If you are a primary headteacher we understand you have difficult ethical choices to make.  The hard thing right now is to say no to Baseline pilots taking place in your school – testing 4 year olds is nonsense and everyone knows it… the data will be unreliable and feed a system which is deeply flawed.  Every year you face the moral issues regarding SATs in both Year 2 and in Year 6 – the easy thing is to continue to feed the data machine, the hard thing is to work with other heads to try and fight the broken system that does so much harm.

If you are a parent watching your child prepare for SATs the hard thing right now is to ask difficult questions and challenge your school, your LEA, your MP – the right thing is to be part of the change you want to see by asking those difficult questions and challenging the system you know is failing your child.  The easy thing is to hope someone else will fight on your child’s behalf – as parents we are advocates for our children, we can not take the easy route.

If you are a secondary headteacher and can see how Progress 8 is damaged by over-inflated primary SAT scores, setting your children and your teachers up for failure, the hard thing right now is to work with primary colleagues towards a better solution.
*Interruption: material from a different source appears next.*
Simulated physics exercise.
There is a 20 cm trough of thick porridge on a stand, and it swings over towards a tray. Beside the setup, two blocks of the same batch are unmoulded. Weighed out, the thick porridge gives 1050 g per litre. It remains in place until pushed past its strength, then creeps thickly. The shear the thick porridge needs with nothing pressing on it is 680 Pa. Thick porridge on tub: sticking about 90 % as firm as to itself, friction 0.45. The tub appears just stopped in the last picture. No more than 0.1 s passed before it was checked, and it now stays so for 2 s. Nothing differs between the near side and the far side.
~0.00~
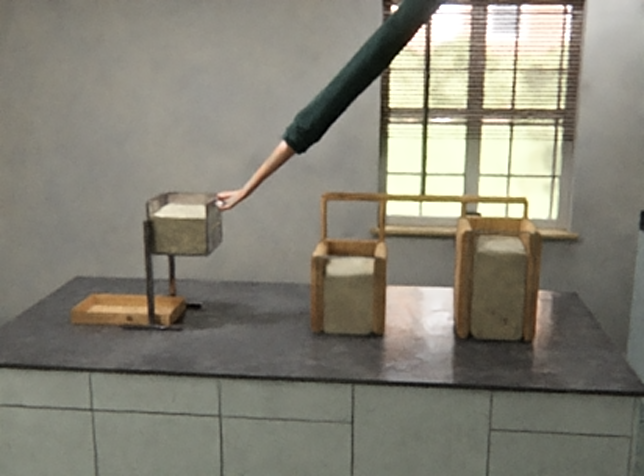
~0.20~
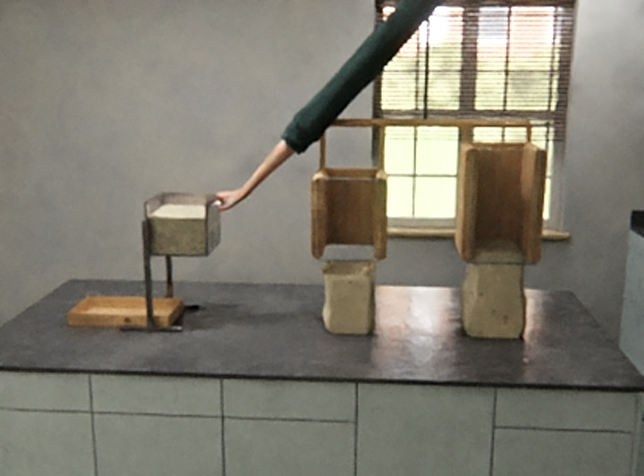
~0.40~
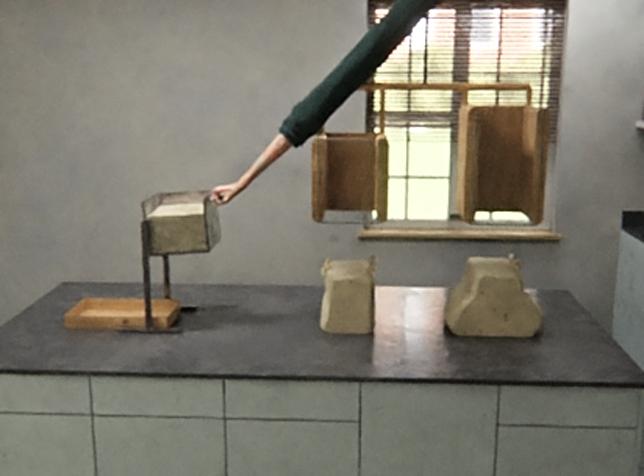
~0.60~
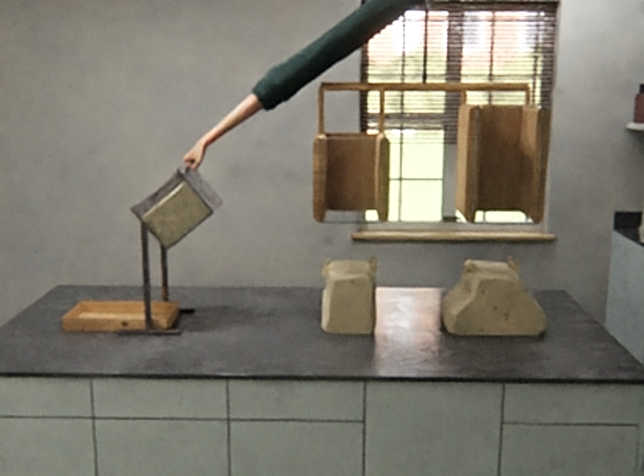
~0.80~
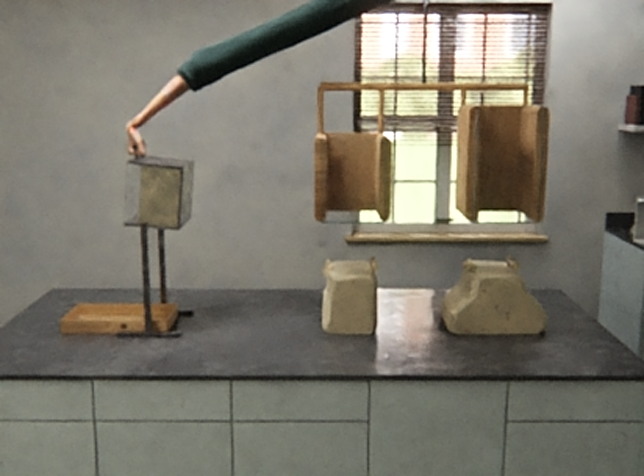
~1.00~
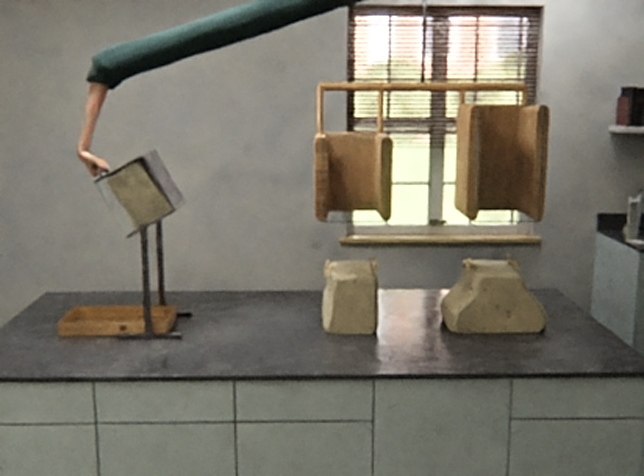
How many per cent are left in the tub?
About 0 %.
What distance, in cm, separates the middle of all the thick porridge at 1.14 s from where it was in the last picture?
Something like 6 cm, I'd say.
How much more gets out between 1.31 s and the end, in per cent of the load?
Load share from then on: Near 25 %.
After 1.14 s, the tub is at 118 degrees and holds 89 %.
After 1.31 s, the tub is at 118 degrees and holds 23 %.
After 1.48 s, the tub is at 118 degrees and holds 0 %.
After 1.65 s, the tub is at 118 degrees and holds 0 %.
After 3.00 s, at the end, the tub is at 118 degrees and holds 0 %.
The right thing is to fight against SATs to protect yet more children entering a damaged system.

The easy thing is to think this is someone else’s problem, to maintain the status quo and allow this mess to continue.  The hard thing is the right thing, the thing that helps us sleep at night knowing we are part of the solution and not the problem.  If we all try to do the right thing, we can sort this mess out together. Ask yourself… are you passing the test?